Abstract

Innovation activities and, particularly, service innovations, impose high demands on a firm's information processing capabilities. IT tools are supposed to support internal and external information flows, thereby improving a firm's information processing capabilities. However, past research is indecisive about how IT tools influence innovation performance. Furthermore, past research has not considered that services have an increasingly relevant role in a firm's innovation portfolio that can complicate information processing. This study therefore draws on information processing theory and service innovation literature to develop a conceptual model that explains how IT use intensity—depending on the firm's business focus—affects innovation program performance.

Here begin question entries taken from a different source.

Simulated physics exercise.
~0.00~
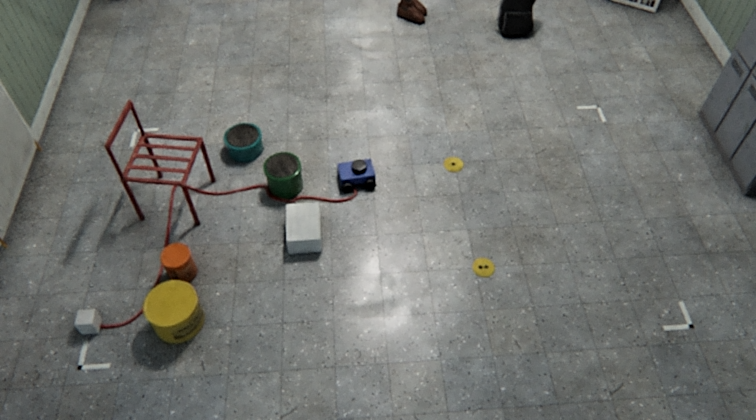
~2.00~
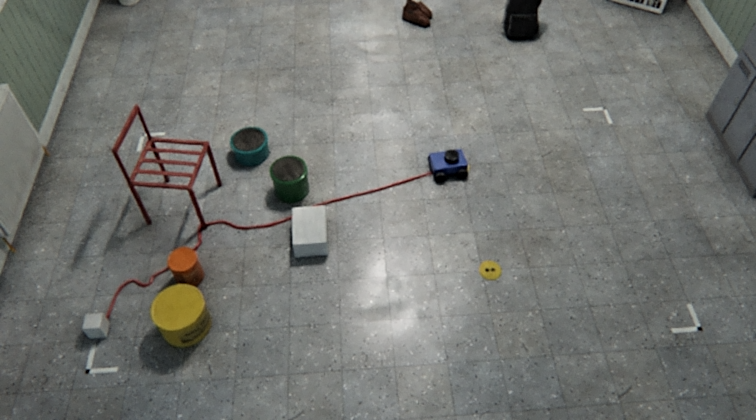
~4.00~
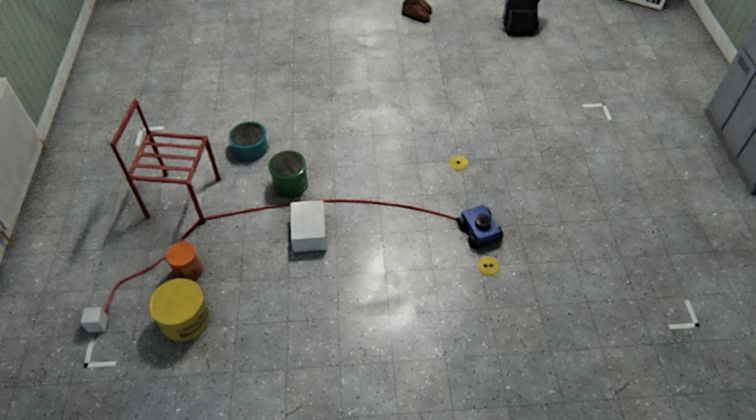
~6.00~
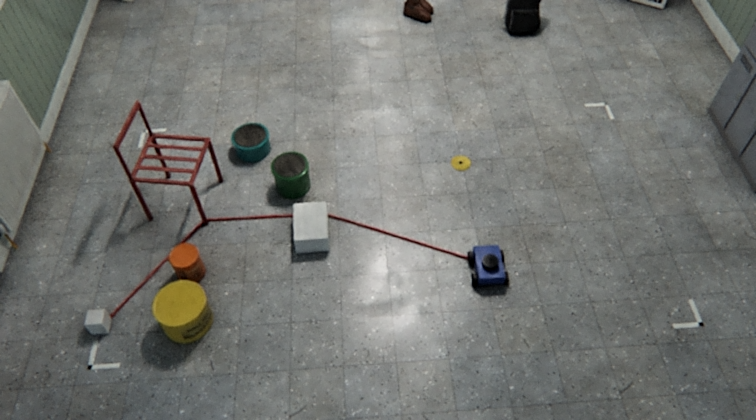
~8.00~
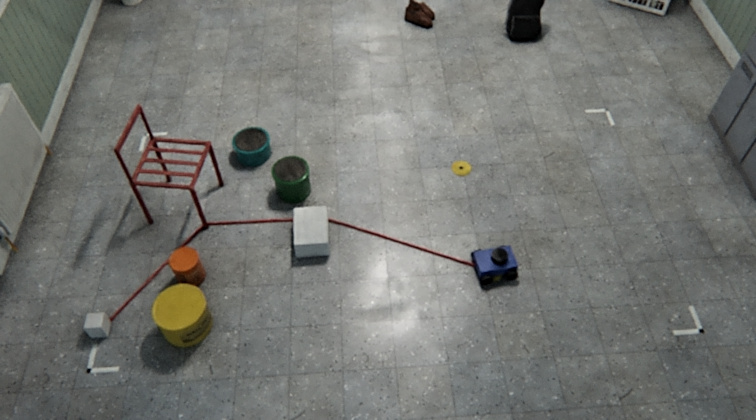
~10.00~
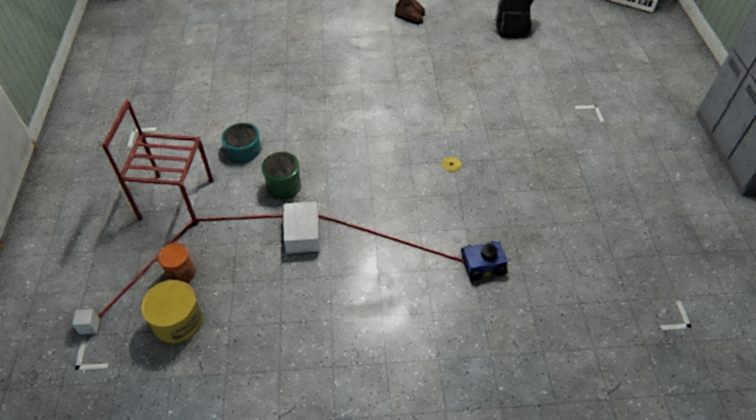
Blue cart trailing a red lead rolls right, then turns down to a second yellow mark, pulling the lead taut, plug holding.
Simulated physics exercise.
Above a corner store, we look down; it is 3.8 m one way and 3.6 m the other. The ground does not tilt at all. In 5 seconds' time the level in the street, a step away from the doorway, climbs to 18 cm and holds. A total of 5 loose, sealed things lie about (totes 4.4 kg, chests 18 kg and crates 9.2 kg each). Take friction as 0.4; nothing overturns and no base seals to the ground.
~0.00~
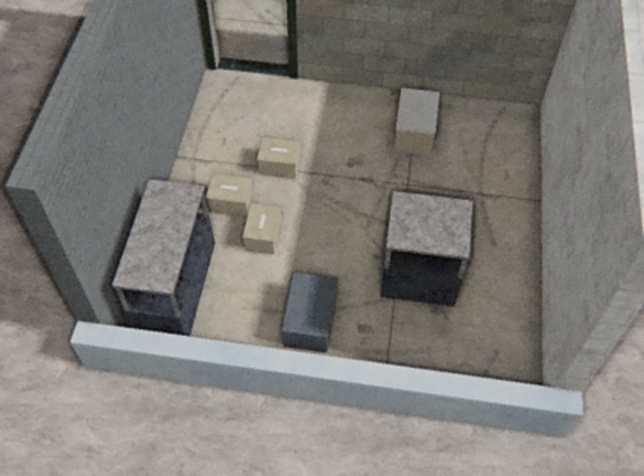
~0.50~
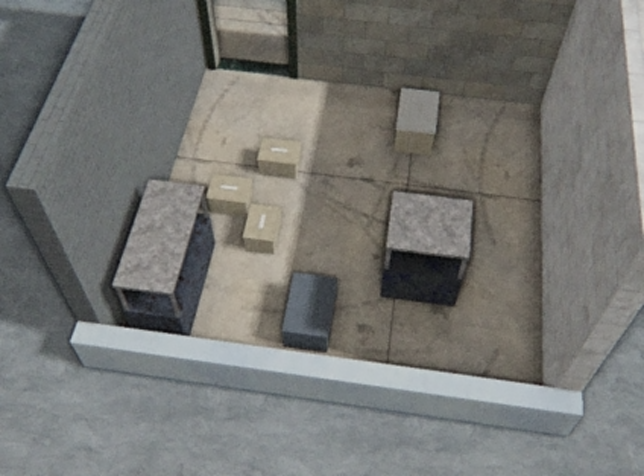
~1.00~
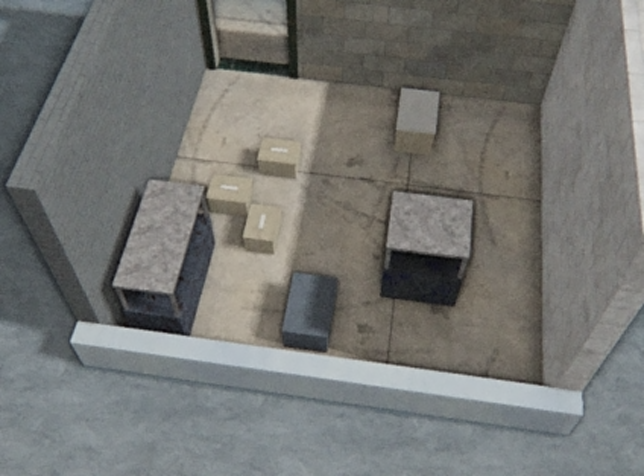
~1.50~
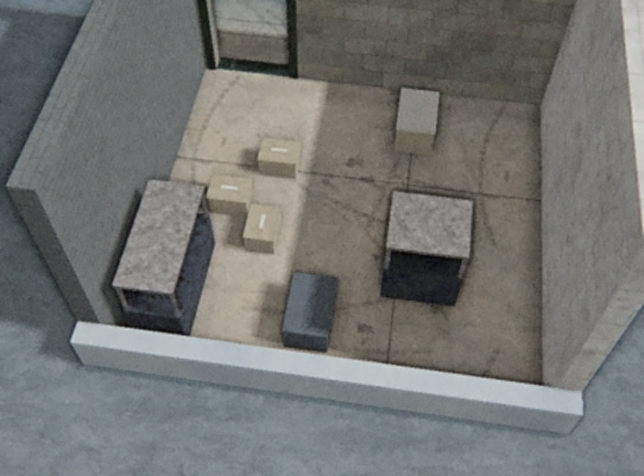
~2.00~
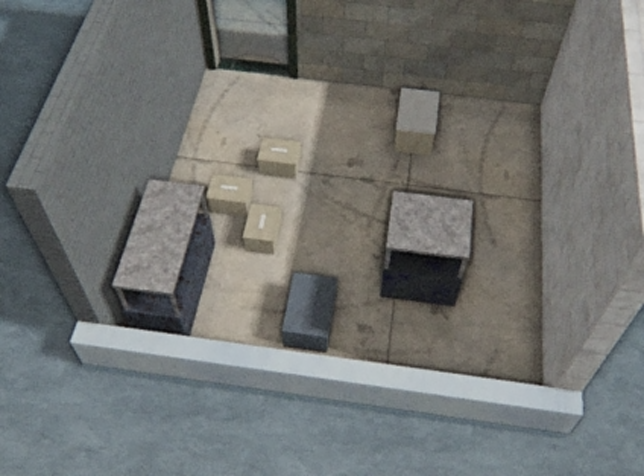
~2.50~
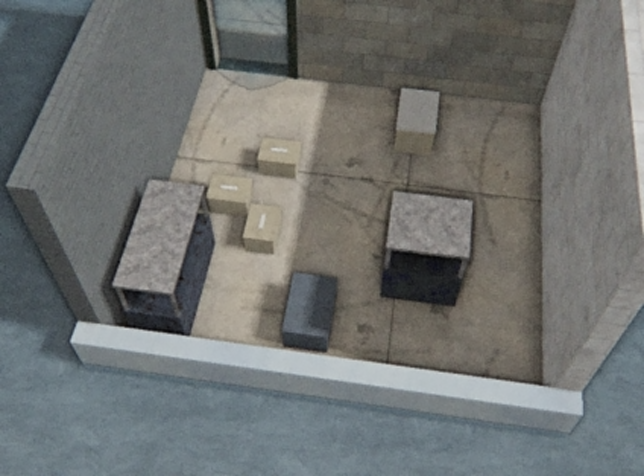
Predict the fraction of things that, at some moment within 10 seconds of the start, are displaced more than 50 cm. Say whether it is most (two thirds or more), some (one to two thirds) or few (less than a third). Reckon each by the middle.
Most.
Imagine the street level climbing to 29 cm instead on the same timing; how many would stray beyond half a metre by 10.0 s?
It would come to 4 of them.
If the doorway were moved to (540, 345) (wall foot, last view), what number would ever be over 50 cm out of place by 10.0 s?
The count would be 4.
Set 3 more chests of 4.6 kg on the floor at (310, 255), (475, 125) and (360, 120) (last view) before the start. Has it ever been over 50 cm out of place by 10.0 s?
In the same order as the question: Farther, not as far, not as far.
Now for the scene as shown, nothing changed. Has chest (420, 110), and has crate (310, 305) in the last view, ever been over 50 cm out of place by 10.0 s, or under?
Well, the first goes shorter, the second farther.
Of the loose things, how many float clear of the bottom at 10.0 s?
The count is 3.
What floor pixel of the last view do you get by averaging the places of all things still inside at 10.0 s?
They average out to somewhere around (390, 266).
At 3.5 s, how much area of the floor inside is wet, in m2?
Wet area: Approx. 1.5 m2.
After 3.5 s 0 of 5 are over 50 cm from their spots; 0 afloat.
After 4.5 s 0 of 5 are over 50 cm from their spots; 0 afloat.
After 7.0 s 3 of 5 are over 50 cm from their spots; 0 afloat.
After 10.0 s 4 of 5 are over 50 cm from their spots, and 4 have been at some point; 3 afloat.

By using a cross‐industry, multi‐informant sample of the innovation programs of 116 firms, which were collected from 887 informants, this article provides empirical evidence that (i) intensive IT use in order to exchange information with internal and external stakeholders improves the firm‐wide market knowledge, which in turn has a positive impact on a firm's innovation program performance; (ii) the performance impact of market knowledge becomes stronger with increasing degrees of servitization; (iii) a higher degree of servitization reduces IT's use intensity. This research demonstrates the dilemma that servitized firms face: Their business focus hinders the use of IT tools, although the latter will enable them to gain more benefits from the improved market knowledge they create.Practitioner Points Intensive IT use positively influences the firm‐wide innovation performance. The intensive use of IT tools to strengthen internal information flows and IT tools to support exchange with external stakeholders increase a firm's market knowledge, which enhances the innovation program performance. Service innovations have higher information requirements than product innovations and profit therefore more from intensive IT use, but services' complexity hinders IT implementation. Firms with a higher degree of servitization use less IT, although they can profit more from the market knowledge IT tools create. Servitized firms need to install a flexible, modular, and open IT system for efficient IT use and to include all relevant internal and external stakeholders.